For many decades, specialists in Romanesque and Early Gothic art and
architecture have questioned the usefulness of traditional stylistic
terminology. It is regarded as having limited relevance insofar as it
fails to reflect the complexity and plurality of the period under
discussion. Nor does it embrace functional, formal or iconographic
specificities. Despite these deficiencies, we still have no better way
of referring to the art of the period than Romanesque, Late Romanesque
or Early Gothic which we make yet more cumbersome by adding a
geographical or political term. Of the various media which were affected
by artistic innovation in Europe during the second half of the 12th
century, particular attention has been paid to stained glass, manuscript
illumination, metalwork and enamel. Monumental sculpture was equally
subject to profound change during the period, in addition to developing
in directions that were largely independent of other media. As a result,
late Romanesque sculpture extends across the period from 1140 to 1220,
from Saxony to Galicia, though it is still impossible to encapsulate in
a single statement what this complex network represented.

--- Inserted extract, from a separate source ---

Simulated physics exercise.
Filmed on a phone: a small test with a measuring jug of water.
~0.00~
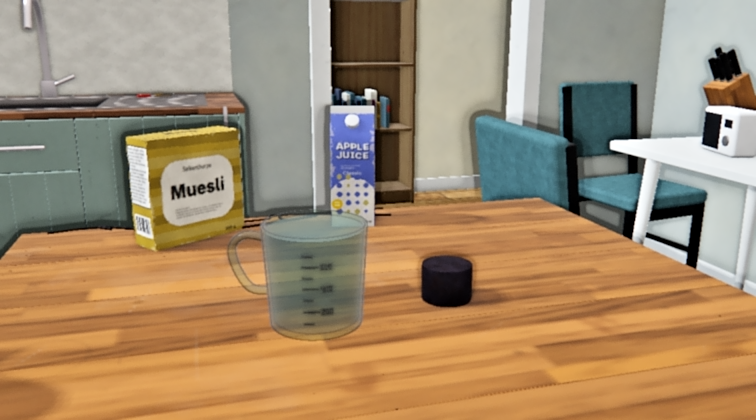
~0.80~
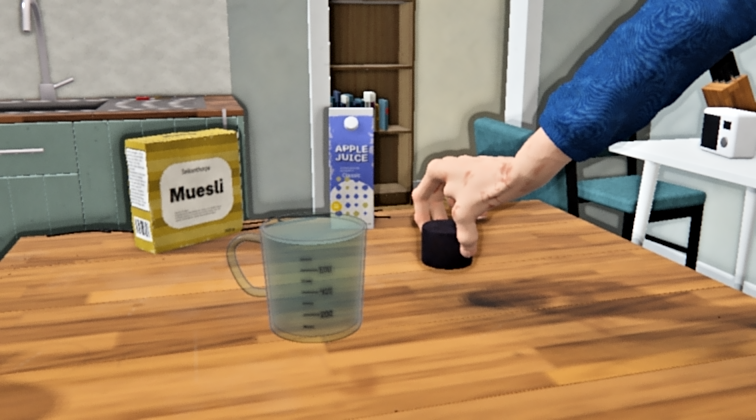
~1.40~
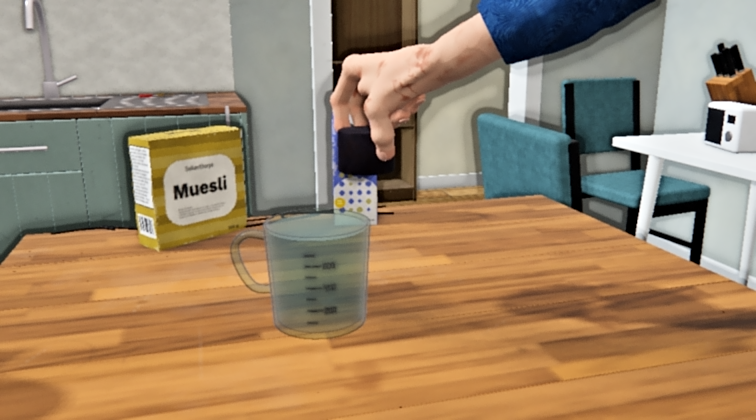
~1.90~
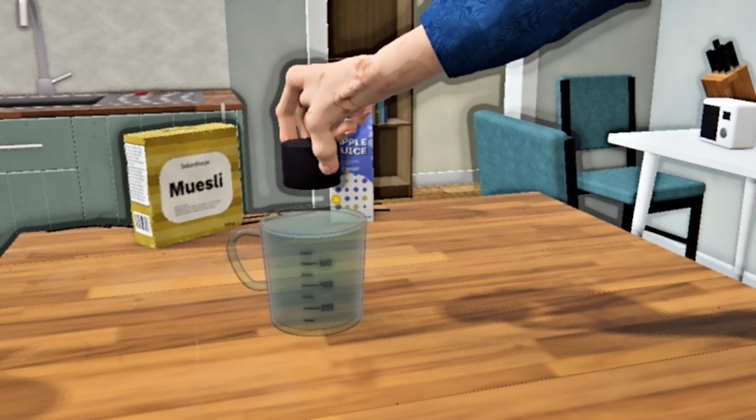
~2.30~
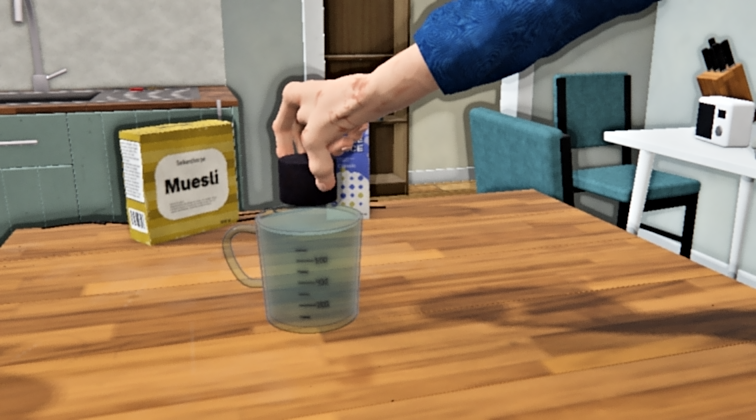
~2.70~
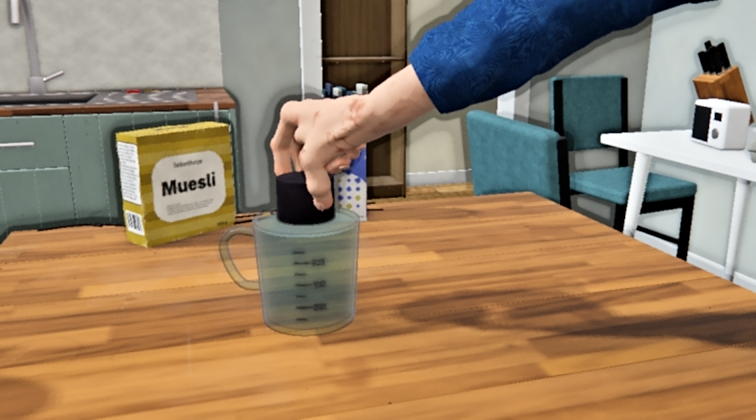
A hand lifts a dark cylinder from the table and lowers it over a measuring jug.
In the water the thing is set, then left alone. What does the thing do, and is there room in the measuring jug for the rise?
Well, it heads down, and as for the measuring jug, it spills.
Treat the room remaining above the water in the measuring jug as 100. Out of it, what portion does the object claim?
About 250 percent.
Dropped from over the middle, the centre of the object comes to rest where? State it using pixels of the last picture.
(309, 292), more or less.
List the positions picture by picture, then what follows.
In the first frame, the iron weight lies on the top at (447, 281); measuring jug (316, 270) nearly full.
The second frame shows a hand picks up the iron weight at (447, 244); measuring jug nearly full, surface at (314, 230).
In the third frame, the iron weight is carried over at (367, 150); measuring jug (319, 268) nearly full.
In the fourth frame, the iron weight is above the measuring jug at (311, 163); measuring jug nearly full, surface at (314, 224).
The fifth frame shows the iron weight comes down at (308, 179); measuring jug (311, 263) nearly full.
In the sixth frame, the iron weight is just over the surface at (306, 197); measuring jug nearly full, surface at (307, 223).
By 3.0 s, the iron weight enters the water; the measuring jug is full to the brim.
By 3.4 s, the iron weight goes on down; the measuring jug is full to the brim; it has run over.
By 5.0 s, the iron weight has sunk; the measuring jug is full to the brim; it has run over.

However, the
attainment of a compelling naturalism does seem to have been a shared
aspiration among Latin European sculptors. Emerging Naturalism:
Contexts and Narratives in European Sculpture 1140-1220 offers a
panoramic analysis of this artistic landscape, focused on a central
issue in medieval European artistic production. To narrow this field of
study, the book concentrates on the innovations and solutions adopted in
the great church workshops of western Europe.